A senior aid worker, who was working in Gaza until early this year, says he personally witnessed his staff negotiating the safe passage of trucks with Yasser Abu Shabab.
“Abu Shabab was empowered by cigarette smuggling,” he says. “In that kind of curtailed environment, you’re going to get Abu Shababs.”
Hassan Abu Shabab admits that the group was involved in looting trucks and smuggling cigarettes, though he says they only ever targeted commercial trucks they believed to be supplying Hamas.
“Hamas accused us of stealing the shipments, while in reality, we were bringing them for our families and distributing them,” he says.
“Yes, there were some breaches, with a few people who sold things off – fine. But things escalated. Hamas’s men came in and they killed my cousins. […] Fifty-four people were lost in that massacre.”
Sky News could not independently verify this claim, but there have been numerous reports of deadly clashes between Abu Shabab’s men and Hamas, which has declared him a wanted man.
It was after these clashes began, Hassan says, that Israel began coordinating with Yasser Abu Shabab to smuggle in cash, food, guns and vehicles for use in his battles against Hamas.
He says that these supplies are donated by members of the bedouin Tarabin tribe, to which Yasser Abu Shabab and his lieutenants belong, in Israel, Egypt and Jordan.
In order for these supplies to enter Gaza, Hassan says, requests must be made to a “coordination office” run by the Palestinian Authority, which then liaises with Israel and various Arab states to ensure the supplies’ entry into Gaza.
“This office is basically a communications room […] with Egyptian security, with Israeli national security, with Jordanian national security,” Hassan says, adding that this mechanism was created specifically for use by the Popular Forces.
“It provides us with weapons and money and with everything our people and forces need.”
The governments of Palestine, Egypt and Jordan did not immediately respond to requests for comment.
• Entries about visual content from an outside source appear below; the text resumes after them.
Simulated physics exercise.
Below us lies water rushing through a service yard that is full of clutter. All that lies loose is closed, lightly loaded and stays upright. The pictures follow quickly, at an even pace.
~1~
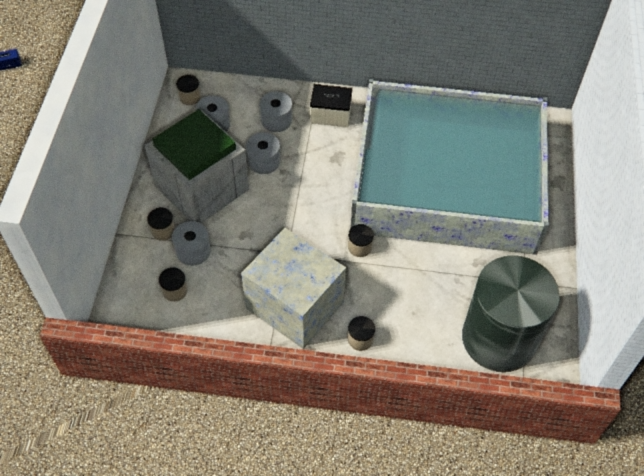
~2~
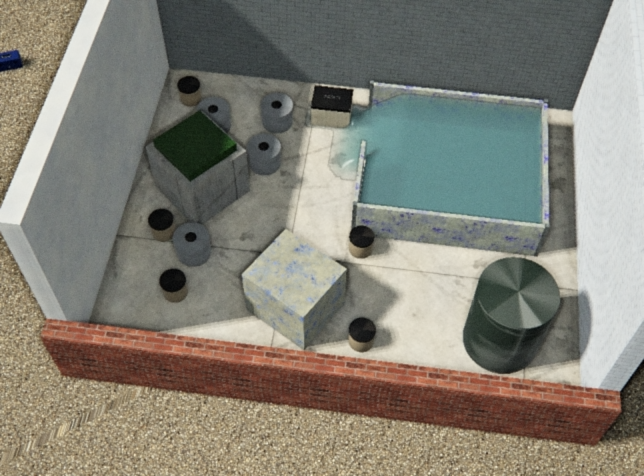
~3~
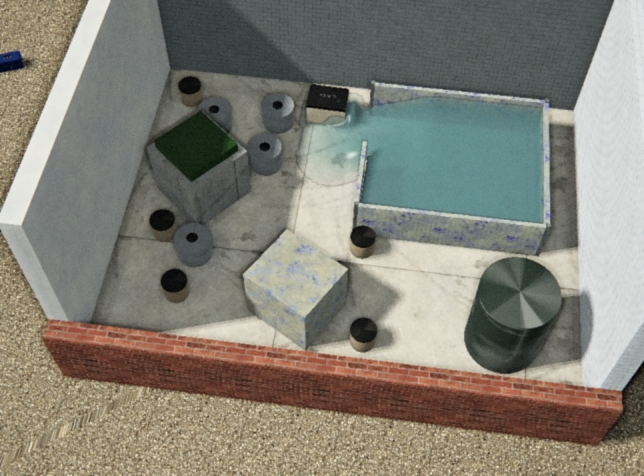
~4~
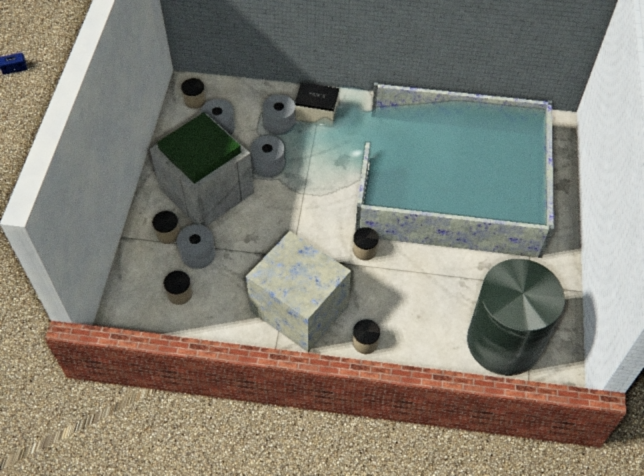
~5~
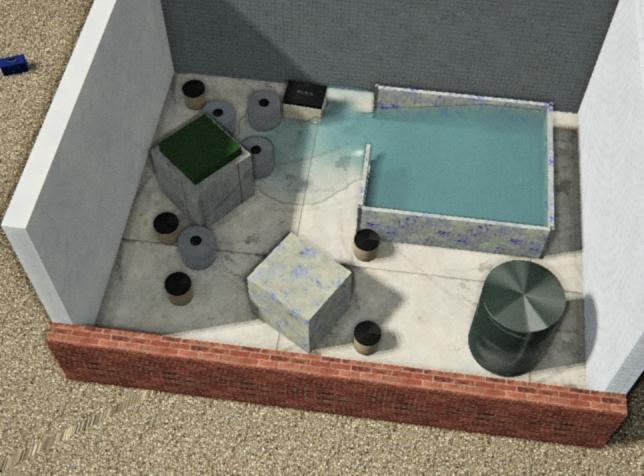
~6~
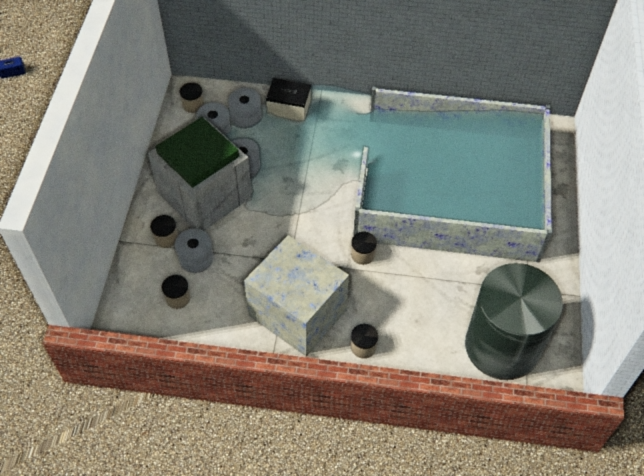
Water pouring through a gap in a raised pool's left side, spreading across a walled yard and pushing a black-topped box and grey tubs leftward.
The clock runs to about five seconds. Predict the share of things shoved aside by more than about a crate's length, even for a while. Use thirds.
Share: At least two thirds.
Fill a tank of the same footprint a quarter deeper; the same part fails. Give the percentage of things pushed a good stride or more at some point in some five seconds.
Some 90 per cent.
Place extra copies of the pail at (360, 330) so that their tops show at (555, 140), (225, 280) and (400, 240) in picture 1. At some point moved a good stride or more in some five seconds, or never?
In that order: No, shifted that much, less than that.
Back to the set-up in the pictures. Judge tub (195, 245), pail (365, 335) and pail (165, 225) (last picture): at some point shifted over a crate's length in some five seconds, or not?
As listed: Pushed that far, no, swept aside.
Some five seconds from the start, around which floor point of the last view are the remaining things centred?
Near (233, 232).
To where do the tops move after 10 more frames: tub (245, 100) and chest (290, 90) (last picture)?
Roughly at (199, 62) and (217, 90).
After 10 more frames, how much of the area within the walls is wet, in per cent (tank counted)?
Some 50 per cent.
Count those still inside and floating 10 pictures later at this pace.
The number is 5.
A moment on, 3 of 10 are well off their spots; 1 afloat.
Next, 4 of 10 are well off their spots; 5 afloat.
Later, 5 of 10 are well off their spots; 8 afloat.
In the end, 7 of 10 are well off their spots, and 7 have been at some point; 8 afloat.
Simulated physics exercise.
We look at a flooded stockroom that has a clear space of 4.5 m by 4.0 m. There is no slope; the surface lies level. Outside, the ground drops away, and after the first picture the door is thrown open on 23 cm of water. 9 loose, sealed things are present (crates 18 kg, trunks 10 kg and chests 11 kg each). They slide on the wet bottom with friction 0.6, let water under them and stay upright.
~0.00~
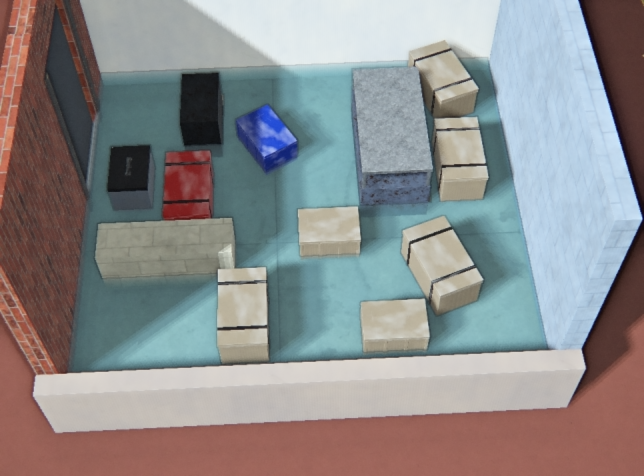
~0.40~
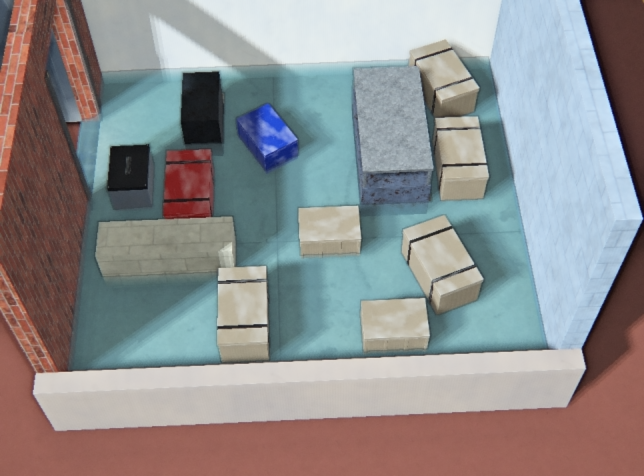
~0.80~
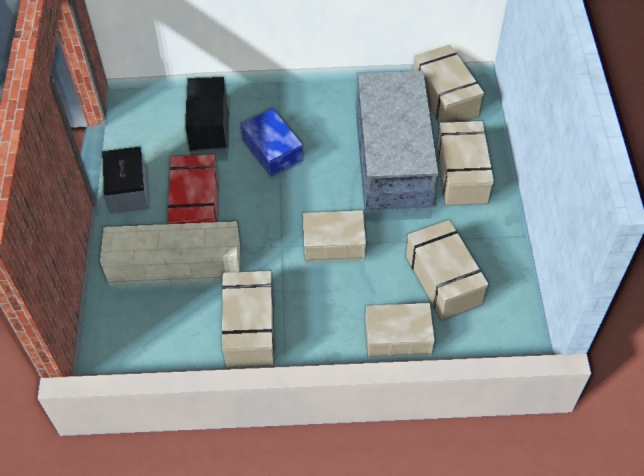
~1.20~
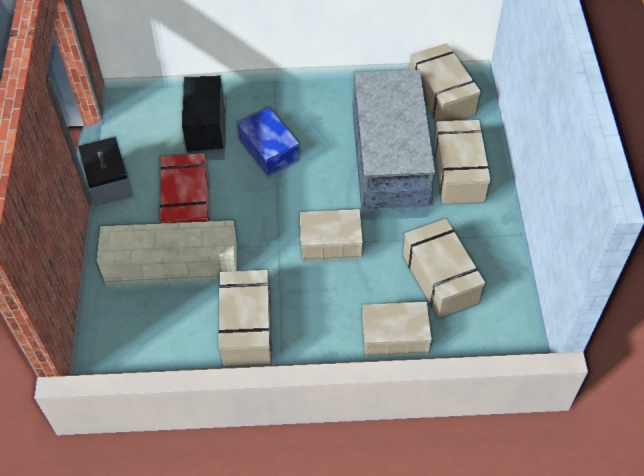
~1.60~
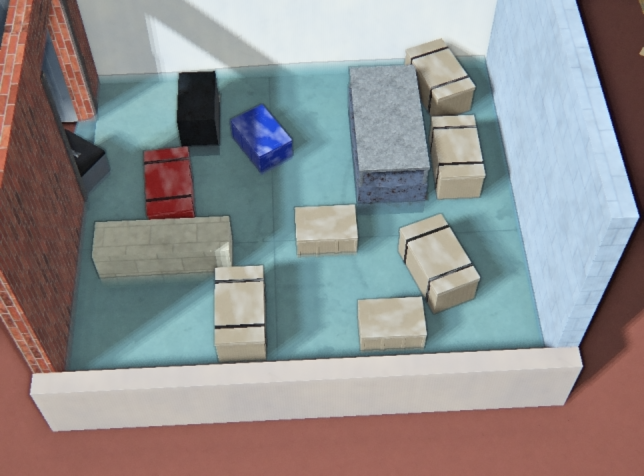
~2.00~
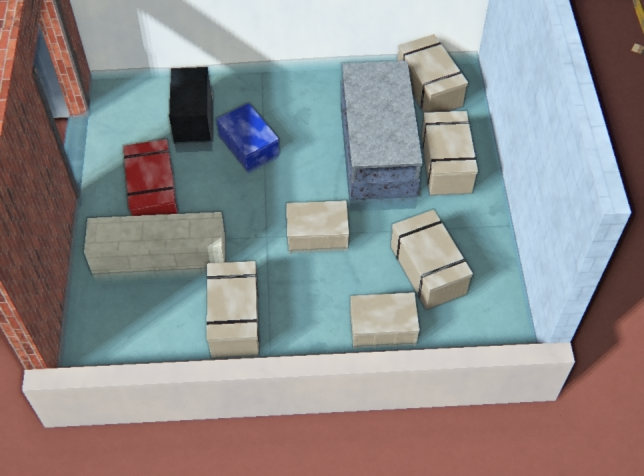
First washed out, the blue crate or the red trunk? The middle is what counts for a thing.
The red one goes first.
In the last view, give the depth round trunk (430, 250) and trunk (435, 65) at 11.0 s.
15 and 16 cm.
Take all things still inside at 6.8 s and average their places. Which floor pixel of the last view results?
I'd put it close to (298, 216) in the last view.
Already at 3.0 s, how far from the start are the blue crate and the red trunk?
By then roughly 30 cm and 80 cm, respectively.
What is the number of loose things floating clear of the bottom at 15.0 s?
My tally comes to 5.
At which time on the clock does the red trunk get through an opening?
That happens at about 4.0 s.
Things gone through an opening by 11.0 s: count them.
The number is 4.
After 3.0 s the blue crate is near (234, 138), 0.3 m from its start, afloat; the red trunk is near (115, 157), 0.7 m from its start, afloat; 1 of 9 are out; 8 afloat.
After 6.8 s the blue crate is near (99, 155), 1.7 m from its start, afloat; the red trunk has gone out (at 4.1 s); 2 of 9 are out; 7 afloat.
After 11.0 s the blue crate has gone out (at 7.3 s); the red trunk has gone out (at 4.1 s); 4 of 9 are out; 5 afloat.
After 15.0 s the blue crate has gone out (at 7.3 s); the red trunk has gone out (at 4.1 s); 4 of 9 are out; 5 afloat.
Yasser Abu Shabab and the Popular Forces also did not respond to a request for comment at the time of publication.
‘A complete breach of humanitarian principles’
Food, Hassan says, is provided free of charge by a number of “donors”, including the controversial US-backed aid group Gaza Humanitarian Foundation (GHF), and is delivered to their camp by merchants.
He says the Popular Forces then keep some food for themselves, and distribute the rest within Rafah.
UNRWA’s Gaza director Sam Rose says that giving aid directly to an armed faction is a “complete breach of humanitarian principles”, which dictate that aid should be provided based on need and should not favour any side in a conflict.
Sky News found video evidence of numerous pallets of GHF food at Yasser Abu Shabab’s camp, including some with their wrapping intact.
Presented with our findings, a spokesperson for the GHF said that “every Gazan deserves to be fed with dignity – including those in areas controlled by the Popular Forces” and that “this is what true neutrality means”.
The Norwegian Refugee Council told Sky News that, under the Geneva Conventions, relief “must be humanitarian and impartial”.
“Once channelled through an armed group, aid no longer meets that definition,” the aid group said.
“It becomes indistinguishable from support to one side in the fighting and may expose agencies to accusations of complicity or liability under counter-terrorism and sanctions frameworks.”
The Desert Reconnaissance Battalion
A serving IDF soldier, speaking to Sky News from his base near Kerem Shalom, confirmed that Israel facilitates the supply of food, weapons and cash to the Popular Forces.
“The cooperation [with Yasser Abu Shabab] mainly goes through [Israel’s security service] Shin Bet, or some official state mechanism,” says Sami*.
“We just bring in the food, make sure it arrives in Gaza.”